Tuesday, April 10, 2007

On Assessing Student "Quality"


Nancy is right that any assessment of student quality should include dimensions of character and ethic that GPA and LSAT scores do not reflect. The ideal of law student "quality" like that of "diversity" must be broad enough to encompass attributes that make one person more valuable than another as we deploy scarce resources toward achievement of a worthy goal.
We must be at least equally sensitive to the ways that consideration of "soft" personal attributes may provide cover for objectives other than an accurate assessment of student quality. Consider the typical law school admissions process by which faculty members review student application files to predict who will succeed in law school and the profession. Each professor idiosyncratically considers a host of information about the candidate including letters of recommendation, student essays and interviews, and pressure from interested persons with influence. Although they are imperfect, GPA and LSAT provide information about academic achievement, a personal attribute that is unquestionably relevant to predictions of a student's future performance. Some of the soft information solicited and evaluated in law school admissions processes seems patently pointed at social status ("who yo daddy?") and unrelated to quality as Nancy describes it. I worry that narrow focus on GPA and LSAT scores, leaves some talented students out of luck. But I worry even more that assessment of soft information under the guise of a search for "quality" leaves students without saavy as to how to present themselves to an admissions committee, display their political connections or reveal their family's development potential out of the legal profession. When that happens, we all lose.

7 Comments:

Blogger Jeffrey Harrison said...

My fear is a different one. Soft standards create the possibility of selecting students who are politically and socially acceptable.

4/10/2007 7:50 PM  
Anonymous Anonymous said...

Your posting assumes that faculty members even read files. At most schools, it's the Admissions Committee STAFF that make the real decisions of fate and these folks most of the time are idiots. They're not around students, rarely participate in the academic life of the school, and many times haven't even attended law school. They're just number crunchers---and bureaucrats.

4/10/2007 9:22 PM  
Anonymous Anonymous said...

Is not the ability to present oneself an important quality to a law student? The life of a lawyer or professor is full of this necessity. While political connections and other soft factors may skew the admissions to a school, the ability to present oneself as someone who comes from nothing and is therefore deserving of the opportunity is just as important. If an applicant has not yet learned how to present themselves to any body which will evaluate them, they will surely be at a disadvantage compared to other students. I would argue that the soft factors are by far the most important.

4/10/2007 11:06 PM  
Anonymous Anonymous said...

I am pretty sure that schools use the LSATS not just to predict intelligence but also as a bar to gauge the ability of a student to pass a bar exam. Any law school works very hard to have high bar passage and employment rates. These things help move the school up the rankings which in turn helps the students attain better, more prestigious jobs and so on and so forth.
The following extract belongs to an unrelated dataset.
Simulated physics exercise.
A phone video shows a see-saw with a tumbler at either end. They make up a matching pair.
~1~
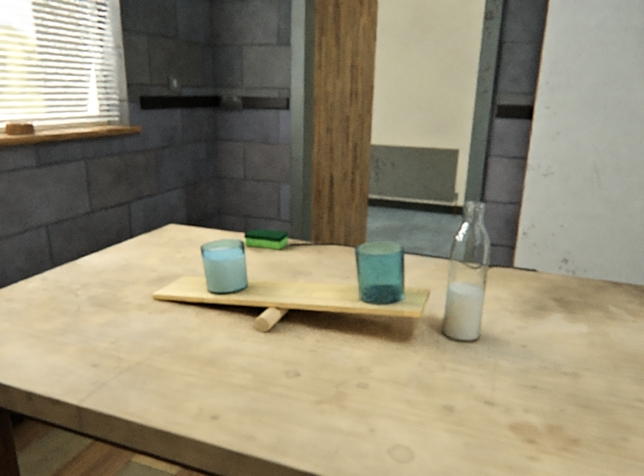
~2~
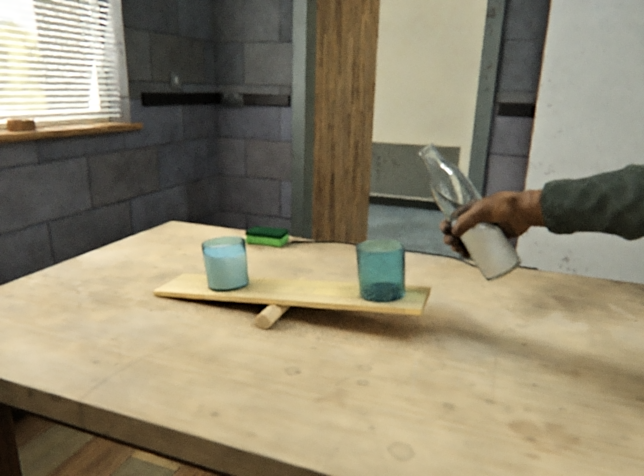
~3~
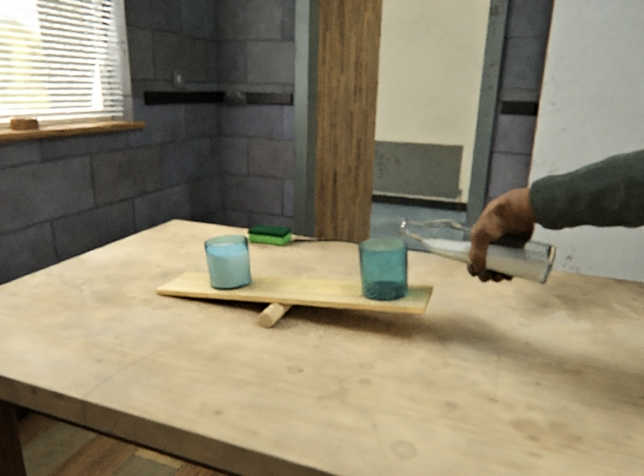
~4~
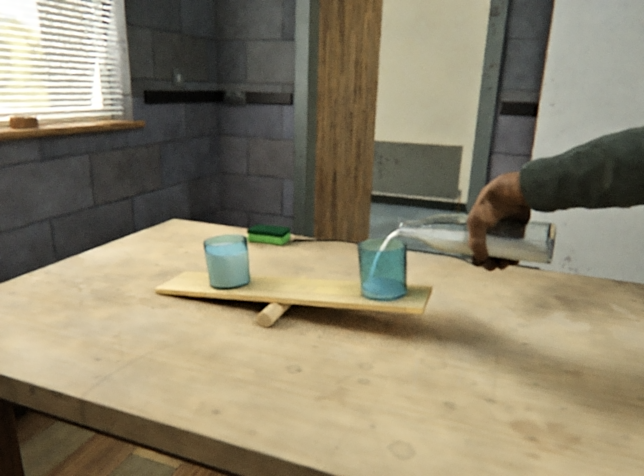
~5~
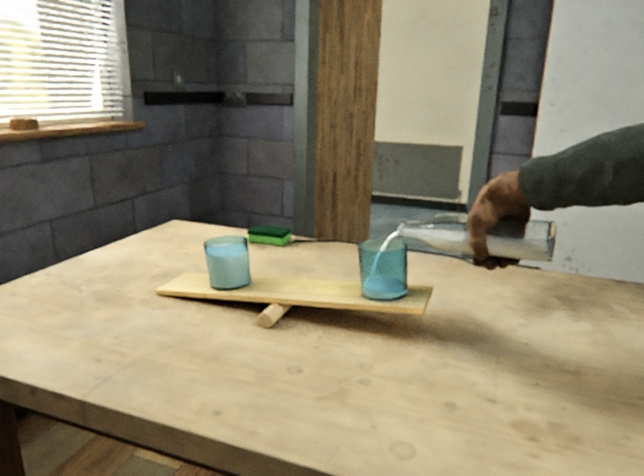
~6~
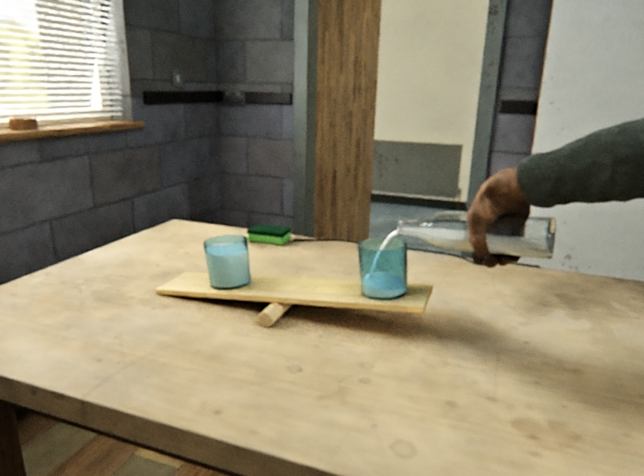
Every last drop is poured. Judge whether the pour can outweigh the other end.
It can.
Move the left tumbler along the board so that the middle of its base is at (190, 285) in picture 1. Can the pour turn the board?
No tipping.
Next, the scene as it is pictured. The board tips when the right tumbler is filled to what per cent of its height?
Around 35 per cent of its height.
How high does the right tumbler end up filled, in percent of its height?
About 60 per cent of its height.
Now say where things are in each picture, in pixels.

Law schools will start caring about soft factors when big law firms and federal judges looking for clerks do the same.

4/10/2007 11:51 PM  
Anonymous Anonymous said...

Indiana2L's comment astounded me. The LSAT is only used to predict how a law student will perform their first year of law school. Not all three years, not all exams, and certainly not the bar exam.
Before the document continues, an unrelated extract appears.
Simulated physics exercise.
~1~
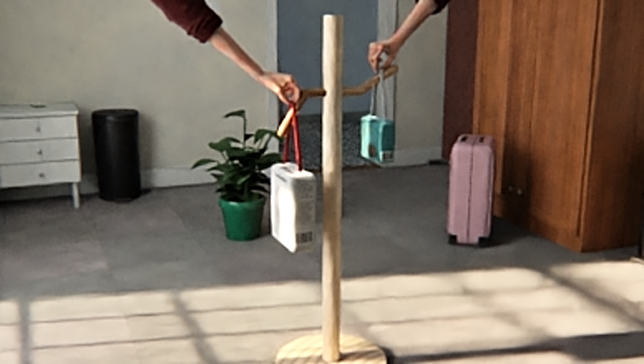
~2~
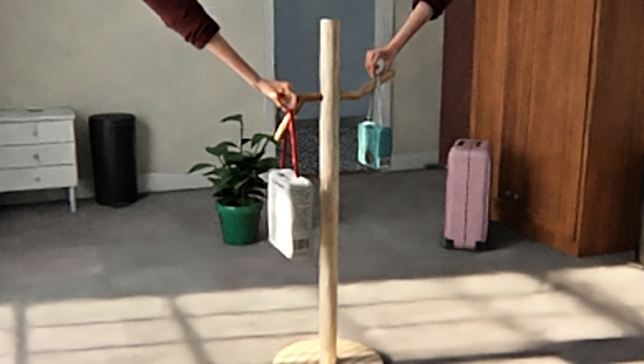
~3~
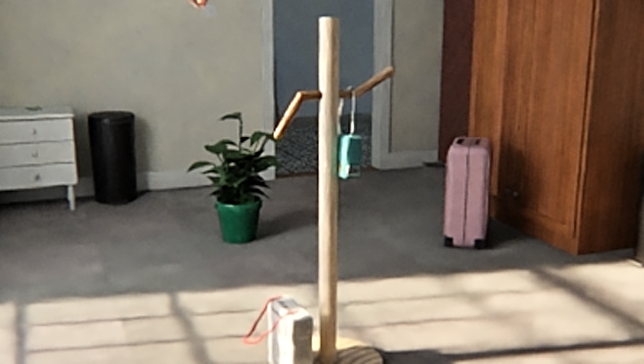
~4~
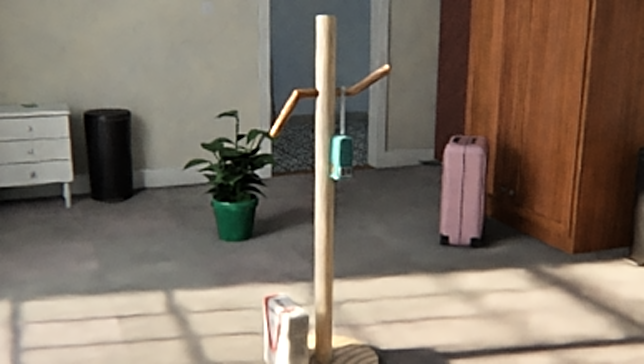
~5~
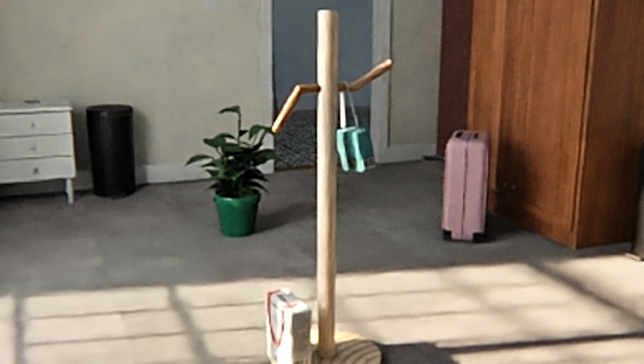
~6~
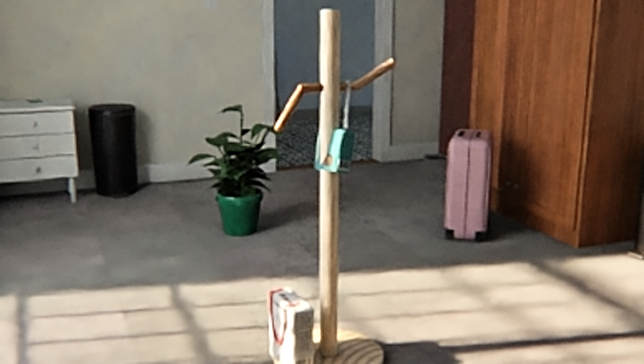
A white sack on a red loop and a turquoise pouch on a pale loop are held by two hands at the bent wooden pegs of a post, seen from the front in a slightly swaying view of a sunlit grey room. A white drawer unit, a black bin and a green-potted plant stand to the left, a pink suitcase and brown wardrobe to the right. The hands let go and draw away. The white sack drops to the floor, landing upright by the post's base. The turquoise pouch slides inward and swings, still hanging from the right peg at the end.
It continues to amaze and worry me the attention paid to the LSAT. At my law school, I knew three people who had received widely disparate LSAT scores - mid 150s, mid 160s, and mid 170s, and all three had EXACTLY the same GPA at the end of the first year.
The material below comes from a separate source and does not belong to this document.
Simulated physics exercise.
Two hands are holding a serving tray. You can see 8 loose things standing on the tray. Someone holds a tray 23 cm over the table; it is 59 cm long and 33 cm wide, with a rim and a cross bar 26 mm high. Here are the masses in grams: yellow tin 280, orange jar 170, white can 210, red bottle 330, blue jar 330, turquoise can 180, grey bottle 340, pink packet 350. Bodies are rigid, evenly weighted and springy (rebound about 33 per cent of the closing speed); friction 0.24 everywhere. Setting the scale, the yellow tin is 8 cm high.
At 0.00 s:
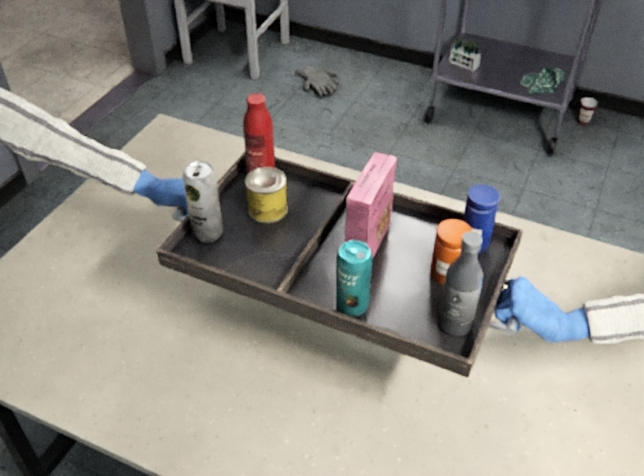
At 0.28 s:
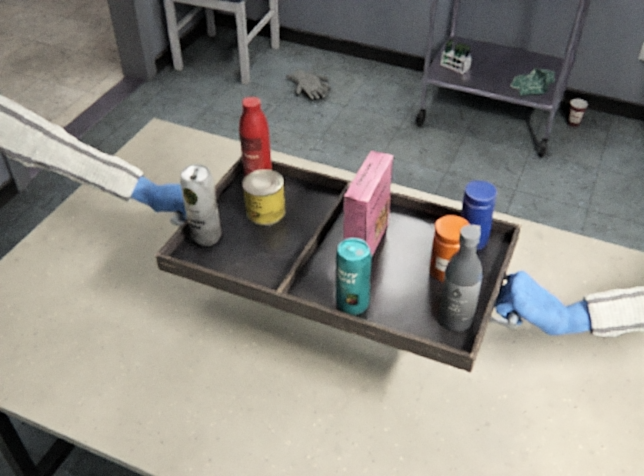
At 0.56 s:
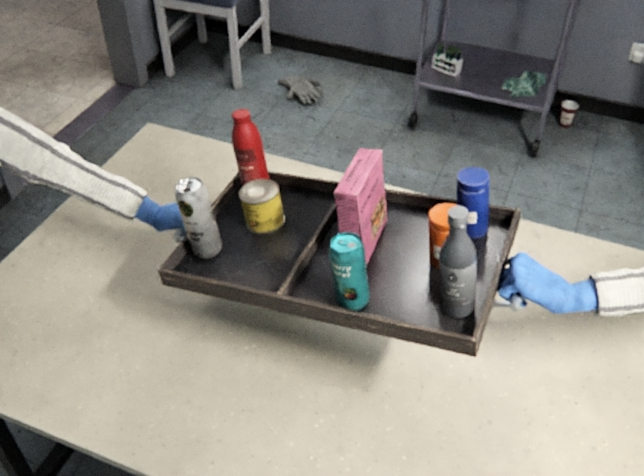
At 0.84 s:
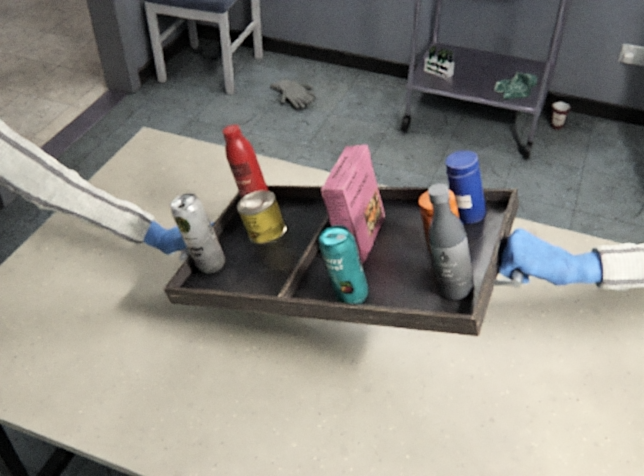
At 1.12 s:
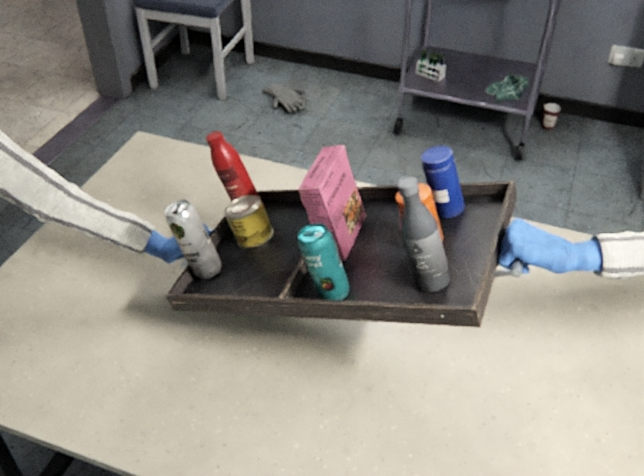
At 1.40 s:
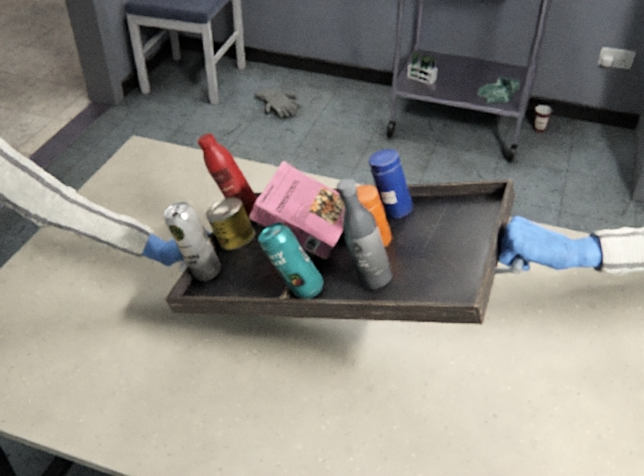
A tray held by two gloved hands tilts down leftward, and its containers slide left.
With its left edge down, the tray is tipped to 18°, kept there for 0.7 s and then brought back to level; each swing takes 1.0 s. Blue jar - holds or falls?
It comes down.
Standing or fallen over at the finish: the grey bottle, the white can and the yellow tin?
Here's how it ends: The grey bottle comes down, the white can never goes down, and the yellow tin never goes down.
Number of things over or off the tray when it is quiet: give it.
It adds up to 5.
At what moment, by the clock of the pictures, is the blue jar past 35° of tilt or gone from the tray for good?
Around 1.8 s on the clock.
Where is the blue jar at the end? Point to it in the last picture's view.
In the end it sits at around (264, 176).
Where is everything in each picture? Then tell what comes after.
Tray level; blue jar (479, 220); yellow tin (267, 195), in the first picture.
Tray at 1°, left edge down; white can (201, 207); red bottle (255, 143), in the second picture.
Tray at 8°, left edge down; turquoise can (350, 273); grey bottle (458, 261), in the third picture.
Tray at 16°, left edge down; pink packet (355, 204); yellow tin (262, 217), in the fourth picture.
Tray at 18°, left edge down; red bottle (233, 175) tipped 4° from how it sat, in the fifth picture.
Tray at 18°, left edge down; blue jar (391, 184) slid 14 cm; red bottle (228, 177) tipped 9° from how it sat, in the sixth picture.
After 1.60 s, tray at 18°, left edge down; blue jar tipped 5° from how it sat near (342, 185); pink packet on its side; turquoise can tipped 42° from how it sat.
After 1.80 s, tray at 18°, left edge down; red bottle now off the tray; blue jar tipped 51° from how it sat near (335, 181); turquoise can on its side.
After 2.00 s, tray at 17°, left edge down; blue jar on its side near (321, 179); turquoise can on its side; grey bottle on its side.
After 2.40 s, tray at 6°, left edge down; blue jar on its side near (273, 165); turquoise can on its side; grey bottle on its side.
At rest (3.3 s), off the tray and tipped over, red bottle; tipped over on the tray, blue jar, turquoise can, grey bottle and pink packet; not toppled but over 5 cm from the start, yellow tin and orange jar; white can in place, give or take 5 cm. Seen from the same camera at the end, blue jar near (264, 176).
The LSAT is a horrible indicator of law school success and even LSAC admits a horrible indicator of professional success. I will take the problems of soft standards over the mechanical denial of potentially superstar individuals for failure to do well on a meaningless exam any day.

4/11/2007 8:40 AM  
Anonymous Anonymous said...

That's all fine, but what does Ann Althouse have to do with any of this?

4/11/2007 7:43 PM  
Blogger Marie T. Reilly said...

Ann Althouse has nothing to do with this and I apologize for any suggestion that she might. I just liked the picture.